Il brand ha anche sottolineato il suo lavoro con l’associazione American Indian Opportunity (AIO), che avrebbe dato la sua approvazione per la campagna e che avrebbe inoltre ricevuto una donazione dalla maison. 

In seguito alle reazioni negative sui social media, Dior ha cancellato la campagna dai suoi canali Instagram, Facebook, ecc, mentre il dibattito sull'appropriazione culturale impazzava. Mentre molti sembrano difendere Dior, sostenendo che il brand non ha fatto nulla di grave o di dannoso, altri sono arrabbiati per l'uso commerciale che il brand ha fatto della cultura dei nativi americani. 

Molti accusano i Millennial e gli utenti dei social media di essere diventati troppo sensibili, sostenendo che alcune delle loro accuse sono in realtà futili, inutili e a tratti vendicative. Il che, naturalmente, può anche essere vero, non tutti nell'esercito dei social media sono animati da buone intenzioni. Allo stesso tempo, però, perché non mettere in discussione tutto? Perché non dare vita ad una conversazione? Perché non chiedersi come mai un marchio francese si sia improvvisamente interessato alla cultura dei nativi americani? Perché non discutere della necessità di includere un volto di Hollywood come soggetto principale mentre si rende omaggio a una cultura autentica e dalla storia lunghissima? Forse è questo l'unico modo per stabilire il confine tra troppo sensibile e non abbastanza attento.

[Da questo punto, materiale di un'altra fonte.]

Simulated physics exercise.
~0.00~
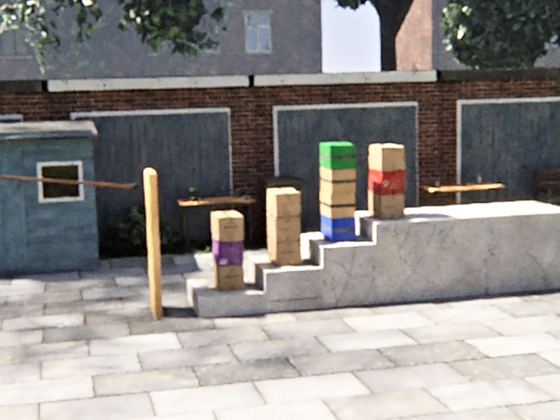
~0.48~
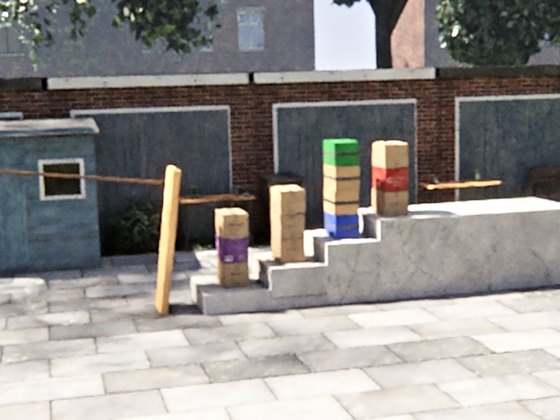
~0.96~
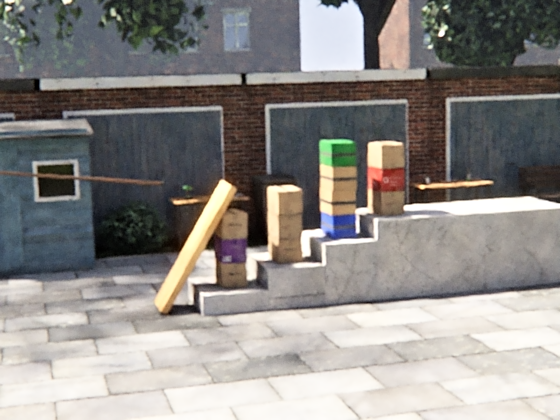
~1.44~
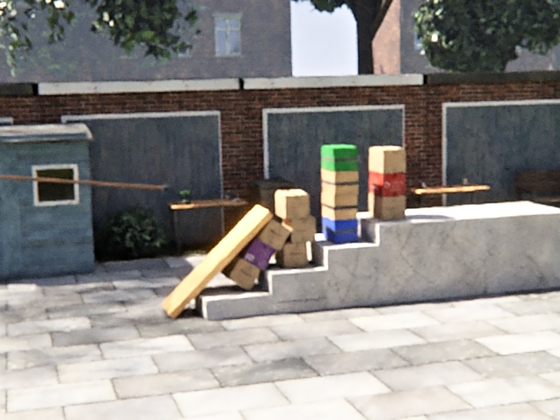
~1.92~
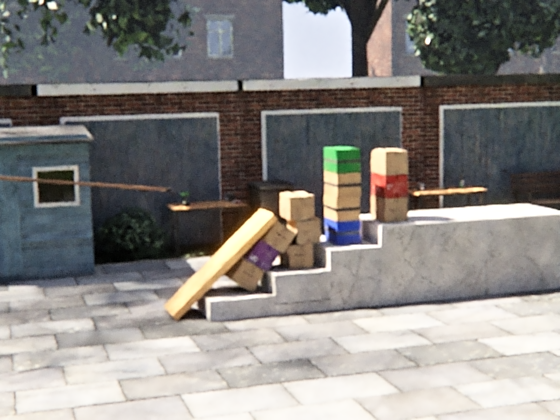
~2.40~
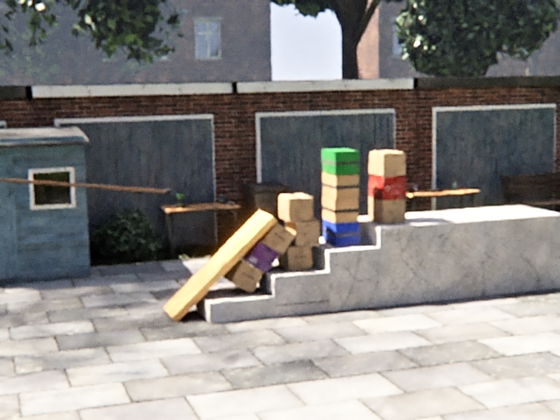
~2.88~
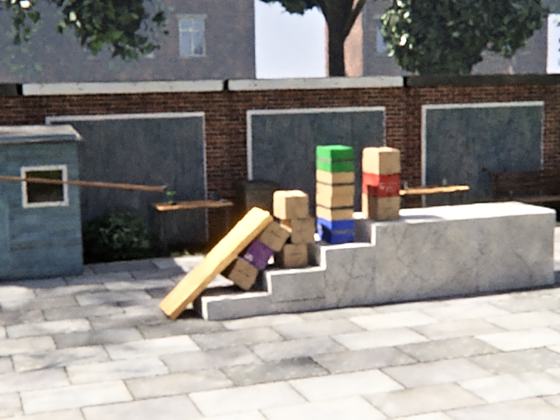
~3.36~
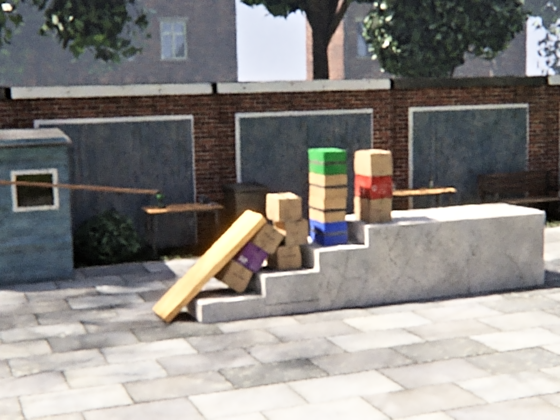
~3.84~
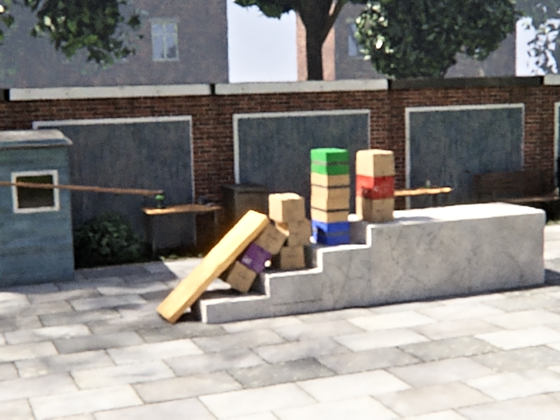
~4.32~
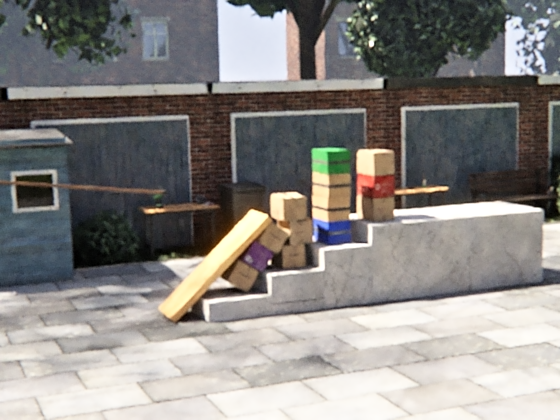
A tall wooden board standing before stacks of cartons on stone steps tipped to the right and hit the lowest stack, tilting its purple carton against the next stack, where everything came to rest leaning, while the two higher stacks stayed upright.
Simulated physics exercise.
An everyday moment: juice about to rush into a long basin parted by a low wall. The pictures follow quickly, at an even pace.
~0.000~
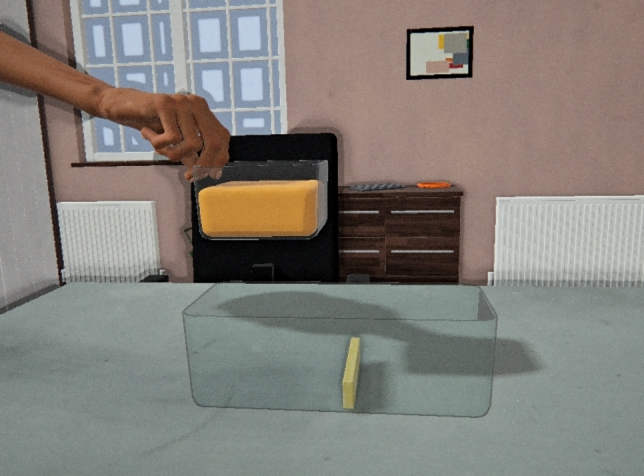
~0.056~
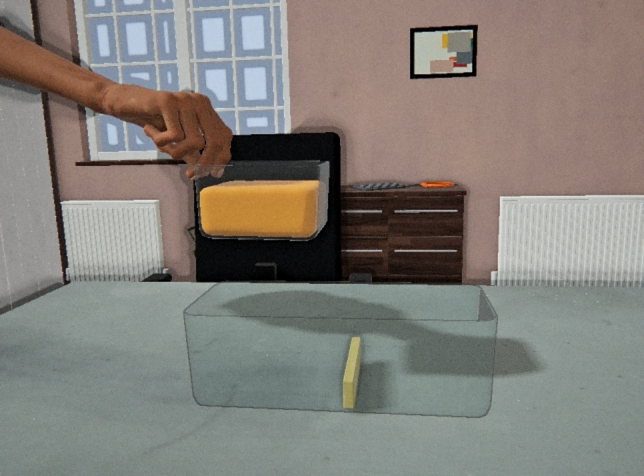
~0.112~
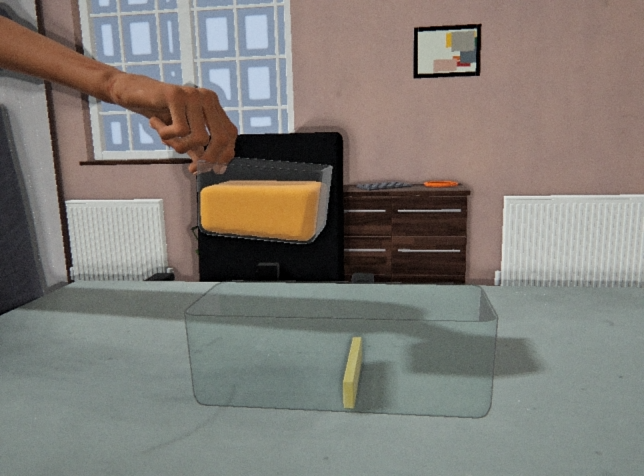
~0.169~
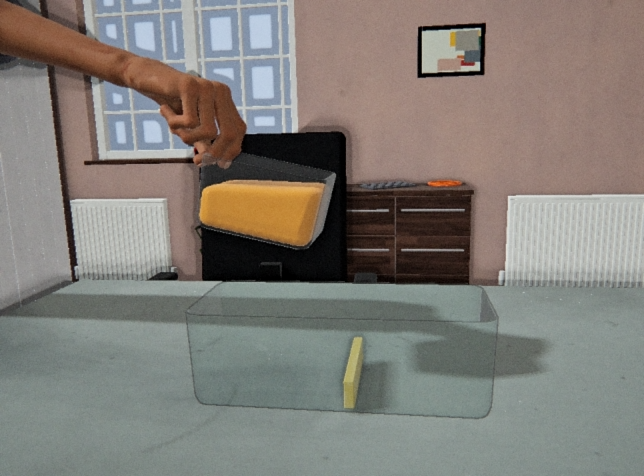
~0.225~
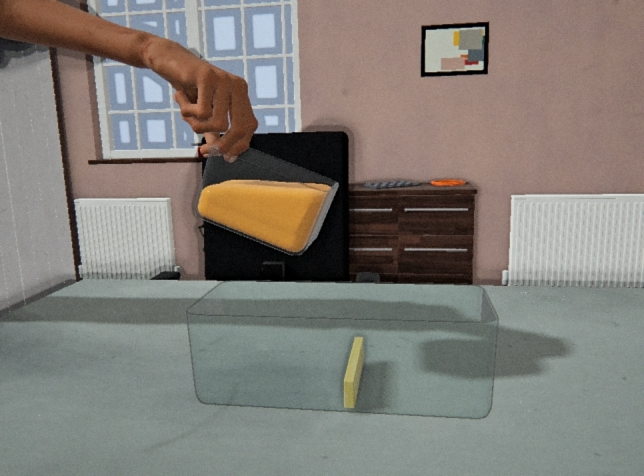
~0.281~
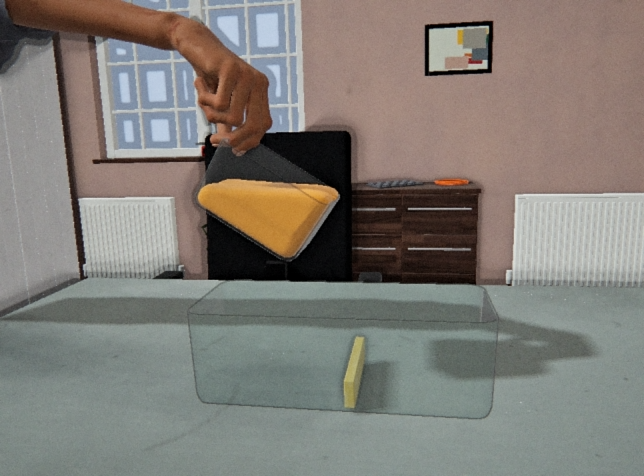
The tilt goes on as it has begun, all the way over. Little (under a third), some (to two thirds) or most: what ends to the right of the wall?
In the end from a third to two thirds is right of the wall.
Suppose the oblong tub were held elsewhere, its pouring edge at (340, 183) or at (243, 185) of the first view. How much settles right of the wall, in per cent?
First some 65, then 15 per cent.
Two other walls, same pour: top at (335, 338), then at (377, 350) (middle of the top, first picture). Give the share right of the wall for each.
About 75 and 35 per cent.
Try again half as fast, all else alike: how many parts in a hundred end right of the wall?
Some 65 per cent.
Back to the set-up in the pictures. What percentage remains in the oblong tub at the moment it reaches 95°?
Near 25 %.
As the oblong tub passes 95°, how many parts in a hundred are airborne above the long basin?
It comes to 35 per cent or so.
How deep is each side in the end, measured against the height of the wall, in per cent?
Left about 40, right about 70.
A moment on, the oblong tub is tipped on its side and 26 per cent is still to pour, 1 is left of the wall and 38 right of it.
Next, the oblong tub is tipped right over and 5 per cent is still to pour, 25 is left of the wall and 62 right of it.
Then the oblong tub is tipped right over and 0 per cent is still to pour, 37 is left of the wall and 62 right of it.
Later the oblong tub is tipped right over and 0 per cent is still to pour, 39 is left of the wall and 59 right of it.
In the end 40 per cent lies left of the wall, 59 right of it and 2 outside.
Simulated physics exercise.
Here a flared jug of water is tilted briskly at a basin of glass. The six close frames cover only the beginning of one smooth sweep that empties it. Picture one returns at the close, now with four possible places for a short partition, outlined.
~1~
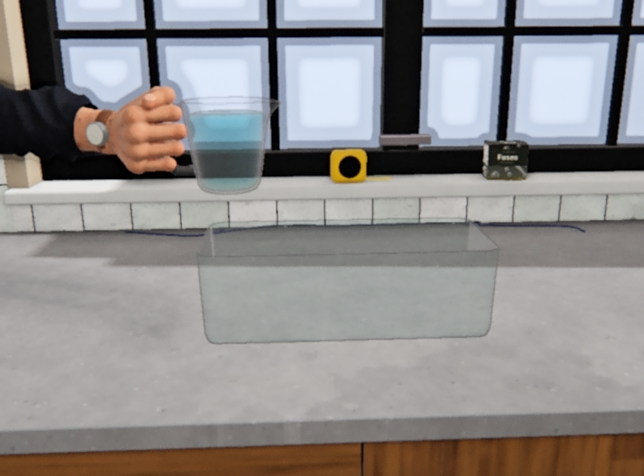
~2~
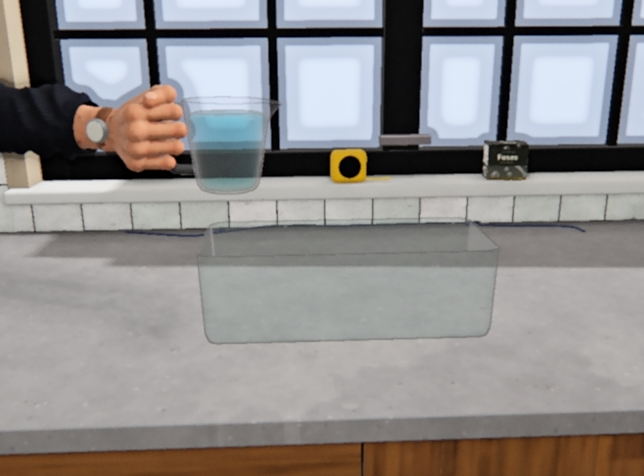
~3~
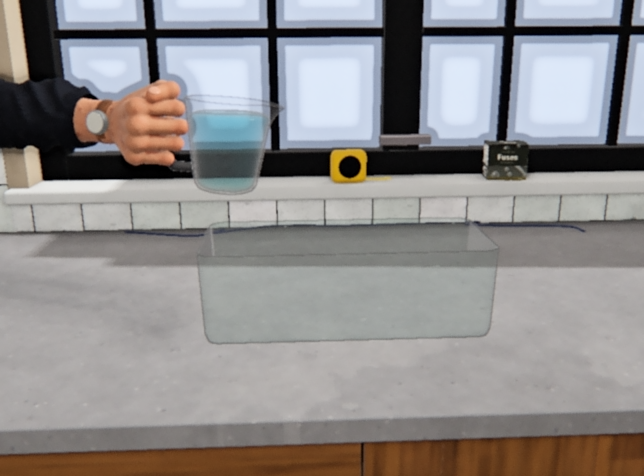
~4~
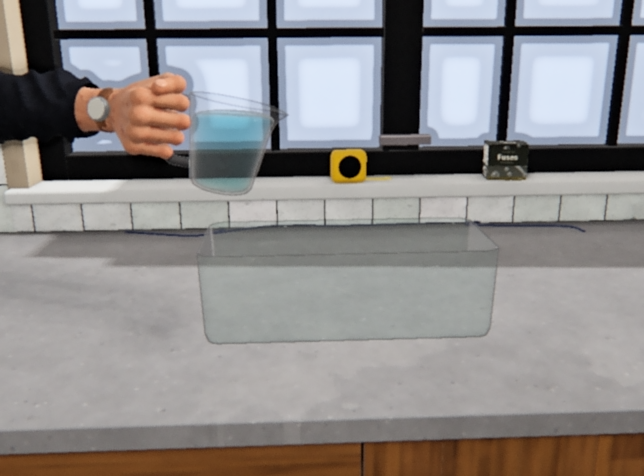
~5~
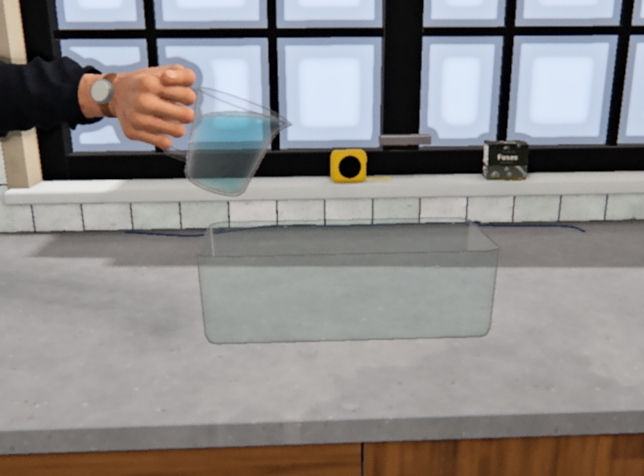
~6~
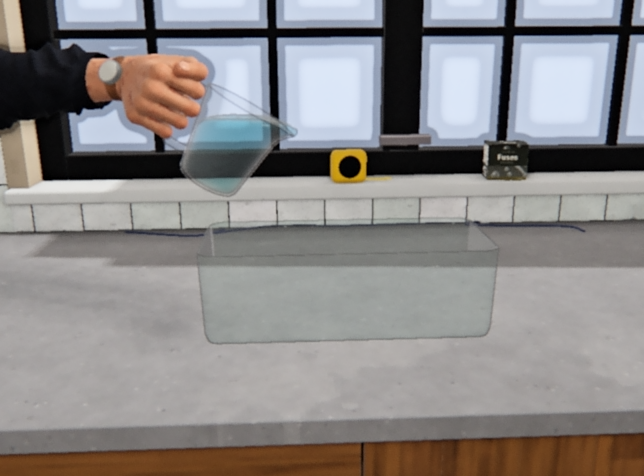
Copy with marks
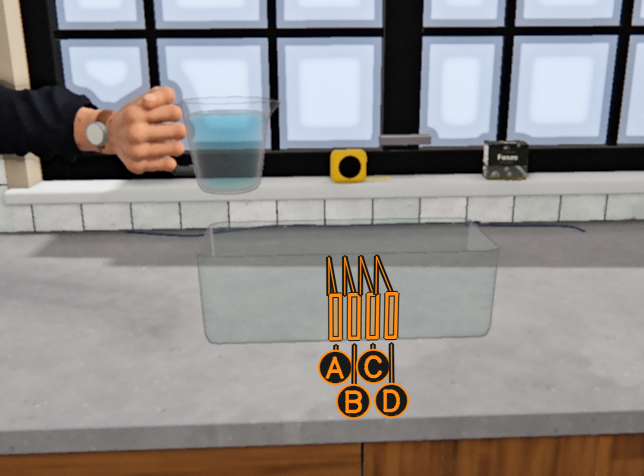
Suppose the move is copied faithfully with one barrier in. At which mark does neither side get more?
The answer is slot A.
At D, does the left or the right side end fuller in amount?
More ends on the left.
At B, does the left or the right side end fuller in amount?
The left side.
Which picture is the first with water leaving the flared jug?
In picture 6.
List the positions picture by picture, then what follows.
Upright, lip at (280, 102); basin from (205, 341) to (489, 334); nothing has left yet, in the first picture.
Upright, lip at (281, 103); nothing has left yet, in the second picture.
Tipped about 6°, lip at (284, 108); nothing has left yet, in the third picture.
Tipped about 12°, lip at (287, 114); nothing has left yet, in the fourth picture.
Tipped about 21°, lip at (291, 124); nothing has left yet, in the fifth picture.
Tipped about 31°, lip at (294, 136); water is over the lip, down to (294, 136), in the sixth picture.
On the marked copy, A at (336, 345); B at (354, 345); C at (372, 344); D at (391, 344).
If A is chosen, about 52 % ends left of the wall and 48 % right of it.
If B is chosen, about 90 % ends left of the wall and 8 % right of it.
If C is chosen, about 94 % ends left of the wall and 4 % right of it.
If D is chosen, about 96 % ends left of the wall and 3 % right of it.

Sebbene Dior sembrasse avere il supporto dei membri della comunità dei nativi americani, questo loro appoggio non è stato reso noto nelle dichiarazioni fatte su Instagram o in un comunicato ufficiale dopo le reazioni dei social media. Forse, in futuro, anziché eliminare immediatamente tutte le tracce dei propri errori, intere campagne pubblicitarie comprese, i brand potrebbero voler prendere in considerazione l'analisi della propria posizione e possibilmente trovare modi per unirsi alla conversazione con i propri accusatori o assumere persone in grado di farlo.